The lawsuit claims the city failed to prepare a legally sufficient CEQA document assessing potential impacts on Oswit Canyon, Peninsular bighorn sheep, Casey’s June Beetle, and other sensitive resources, and asks the court to require the city to study alternative designs and incorporate feasible mitigation measures before moving forward.
If the court sides with the plaintiffs, the city would be required to conduct additional CEQA studies — adding significant time to an already lengthy project timeline.
South Palm Canyon Drive serves as the only direct road into the portion of the city which terminates at Indian Canyons, providing access to roughly 700 homes in the Andreas Hills and adjacent neighborhoods. The road has been closed multiple times over the past two decades when floodwaters overtop the low-water crossing, most recently in February 2019.
City data shows the area generated 590 emergency calls in 2024, and officials note the neighborhood’s population skews older than the broader Palm Springs community.
The project carries financial stakes as well.

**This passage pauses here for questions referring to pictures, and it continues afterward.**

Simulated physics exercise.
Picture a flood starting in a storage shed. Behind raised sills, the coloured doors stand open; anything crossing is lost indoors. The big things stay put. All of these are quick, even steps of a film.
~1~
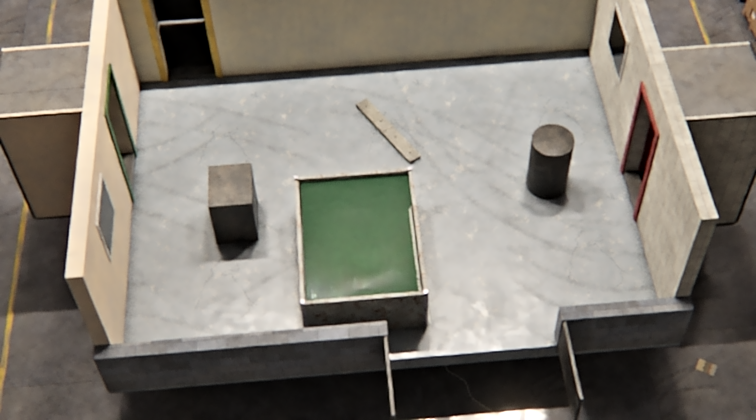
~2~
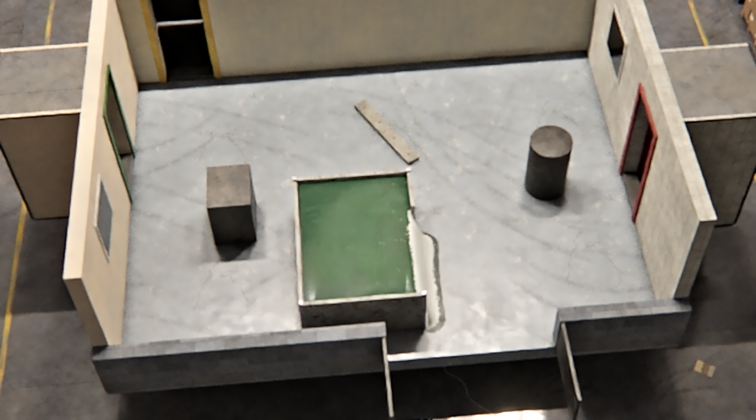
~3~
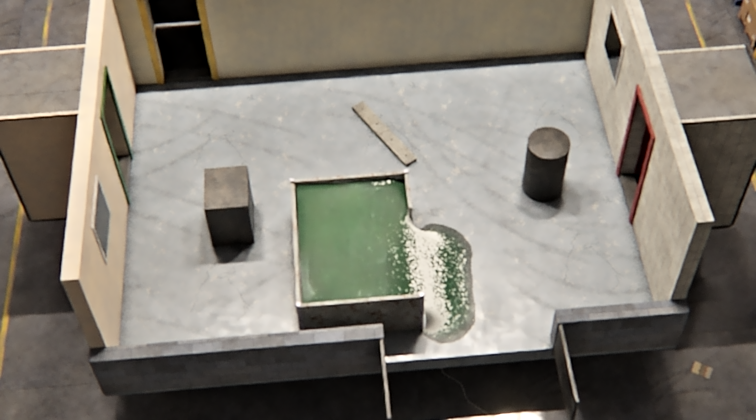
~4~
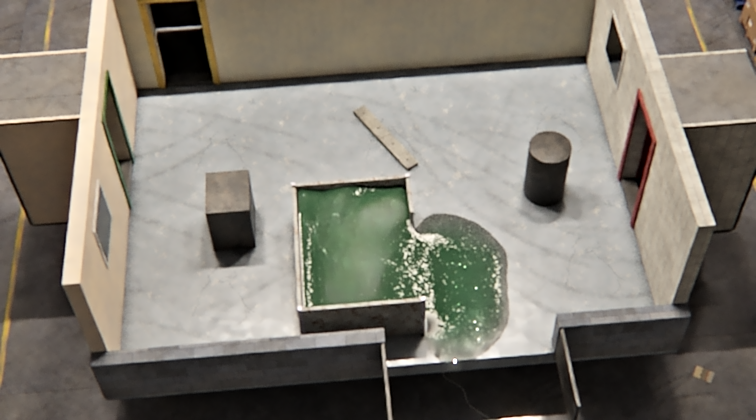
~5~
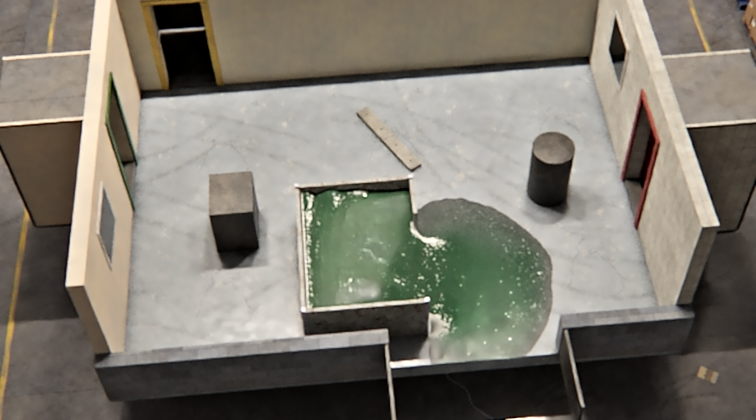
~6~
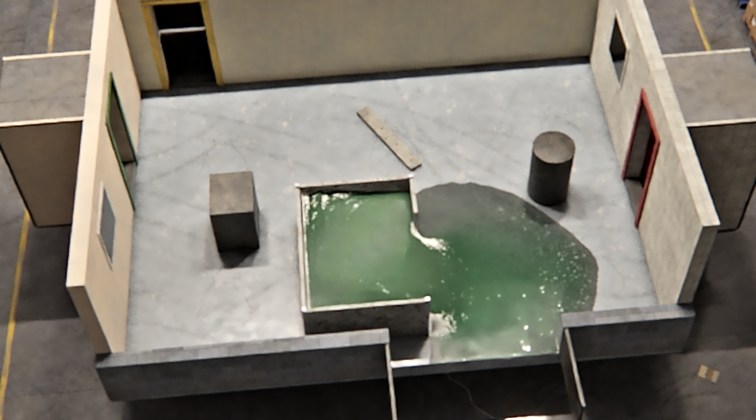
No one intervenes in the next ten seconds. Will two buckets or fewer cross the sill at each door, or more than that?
I predict the green door will remain at two buckets or below; I predict the red door will overshoot two buckets; I predict the yellow door will remain at two buckets or below.
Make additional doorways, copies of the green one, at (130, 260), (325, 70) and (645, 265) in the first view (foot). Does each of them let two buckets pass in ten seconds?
Well, the first one doesn't reach it, the next doesn't reach it, and the last overshoots.
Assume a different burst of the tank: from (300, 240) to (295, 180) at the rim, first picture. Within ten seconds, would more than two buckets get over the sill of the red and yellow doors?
As for the red door, it sits short of it; as for the yellow door, it overshoots.
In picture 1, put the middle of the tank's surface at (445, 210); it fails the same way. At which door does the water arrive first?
Looks like the red one.
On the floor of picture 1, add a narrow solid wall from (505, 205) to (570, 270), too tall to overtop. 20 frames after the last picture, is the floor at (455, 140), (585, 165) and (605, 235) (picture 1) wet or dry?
Soaked, soaked, soaked.
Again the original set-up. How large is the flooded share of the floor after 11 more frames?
I make it 25 per cent.
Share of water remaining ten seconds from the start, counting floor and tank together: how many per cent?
About 68 %.
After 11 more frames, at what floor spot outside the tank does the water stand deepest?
I'd go with (623, 333) as the deepest place.
A moment on, water covers 25 % of the floor; the green door not reached, the red door under two buckets in, the yellow door not reached.
Next, water covers 25 % of the floor; the green door not reached, the red door far over two buckets in, the yellow door not reached.
Then, water covers 35 % of the floor; the green door not reached, the red door far over two buckets in, the yellow door not reached.
Later, water covers 55 % of the floor; the green door not reached, the red door far over two buckets in, the yellow door not reached.
In the end, water covers 80 % of the floor; the green door wet at the sill, nothing in, the red door far over two buckets in, the yellow door wet at the sill, nothing in.
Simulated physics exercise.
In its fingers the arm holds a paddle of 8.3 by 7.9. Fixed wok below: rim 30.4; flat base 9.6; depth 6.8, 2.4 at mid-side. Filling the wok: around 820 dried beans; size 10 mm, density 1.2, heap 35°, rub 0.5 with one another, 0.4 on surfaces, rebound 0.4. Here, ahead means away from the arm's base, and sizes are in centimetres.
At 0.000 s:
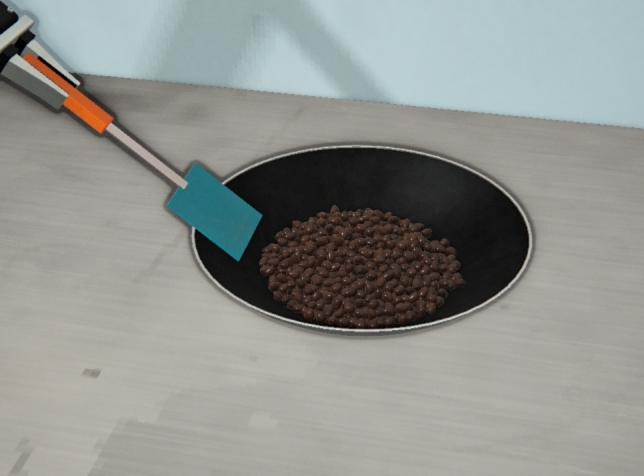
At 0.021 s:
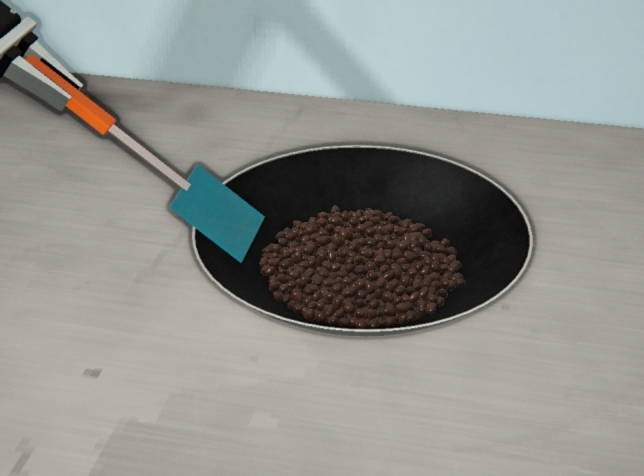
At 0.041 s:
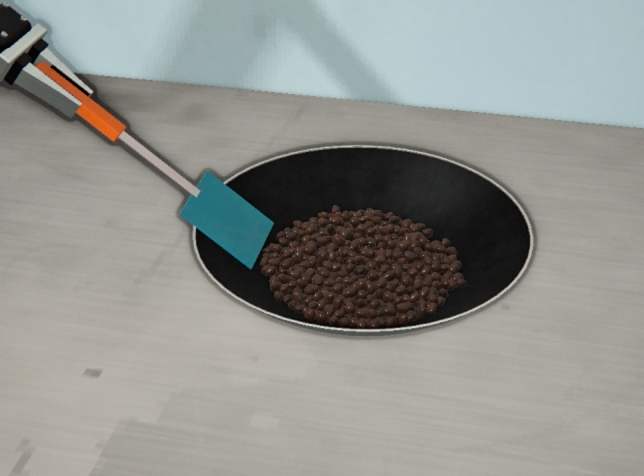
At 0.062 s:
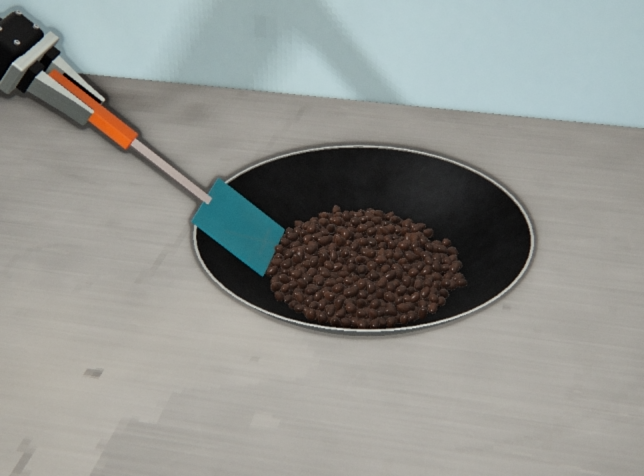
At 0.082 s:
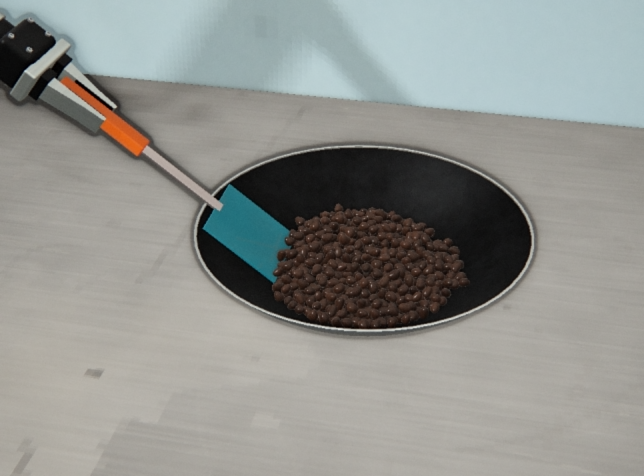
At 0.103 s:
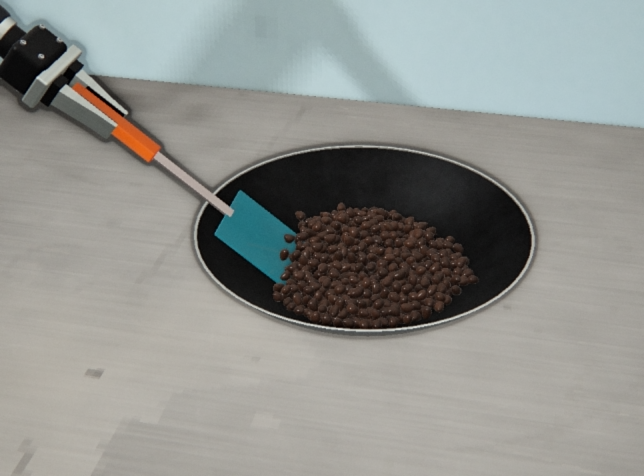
A robot arm gripping a teal paddle slid it down and to the right inside a black wok, then pressed into the left edge of the brown beans, nudging the pile slightly rightward.
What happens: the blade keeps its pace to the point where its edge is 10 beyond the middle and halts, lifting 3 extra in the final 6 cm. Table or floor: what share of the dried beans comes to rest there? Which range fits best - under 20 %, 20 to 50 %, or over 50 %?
The range that fits: Under 20 %.
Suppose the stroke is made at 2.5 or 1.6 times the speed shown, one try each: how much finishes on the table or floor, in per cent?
Roughly 45 % and roughly 30 %.
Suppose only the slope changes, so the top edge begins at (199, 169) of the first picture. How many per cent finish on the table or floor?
15 percent or so.
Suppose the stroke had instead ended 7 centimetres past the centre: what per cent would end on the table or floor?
Result: Approx. 0 %.
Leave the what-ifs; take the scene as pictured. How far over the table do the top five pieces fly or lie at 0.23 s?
Around 6 cm above the table.
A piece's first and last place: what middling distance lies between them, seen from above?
Around 6 cm, measured level.
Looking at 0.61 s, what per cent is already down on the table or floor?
Share at that moment: About 10 %.
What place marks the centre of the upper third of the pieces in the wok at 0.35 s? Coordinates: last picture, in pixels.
Around (473, 249).
After 0.23 s, sloping 38°, highest piece 6 above the table; 815 in the wok.
After 0.35 s, sloping 38°, highest piece 8 above the table; 815 in the wok.
After 0.61 s, sloping 38°, highest piece 8 above the table; 703 in the wok, 95 on the table or floor, 17 on the blade or in flight.
After 1.66 s, sloping 38°, highest piece 7 above the table; 702 in the wok, 113 on the table or floor.
At rest, 702 in the wok, 113 on the table or floor. That is 14 % on the table or floor.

Approximately half of the estimated $9 million project cost is covered by the federal Highway Bridge Program, which allocated $4.5 million when the city first secured authorization in 2006. Those funds could expire if construction does not begin by December, and the city has filed a waiver request with Caltrans to extend that deadline.
The city has been pursuing the bridge project for nearly 20 years. Preliminary studies began in 2006, an initial environmental review was completed in 2012, and design work advanced through subsequent years before litigation and community feedback periods created additional delays.
City officials have pointed to a cautionary example from 2012, when the Araby neighborhood successfully pushed to rescind federal bridge funding — only to experience repeated flooding afterward. That funding was never restored and the project was never built.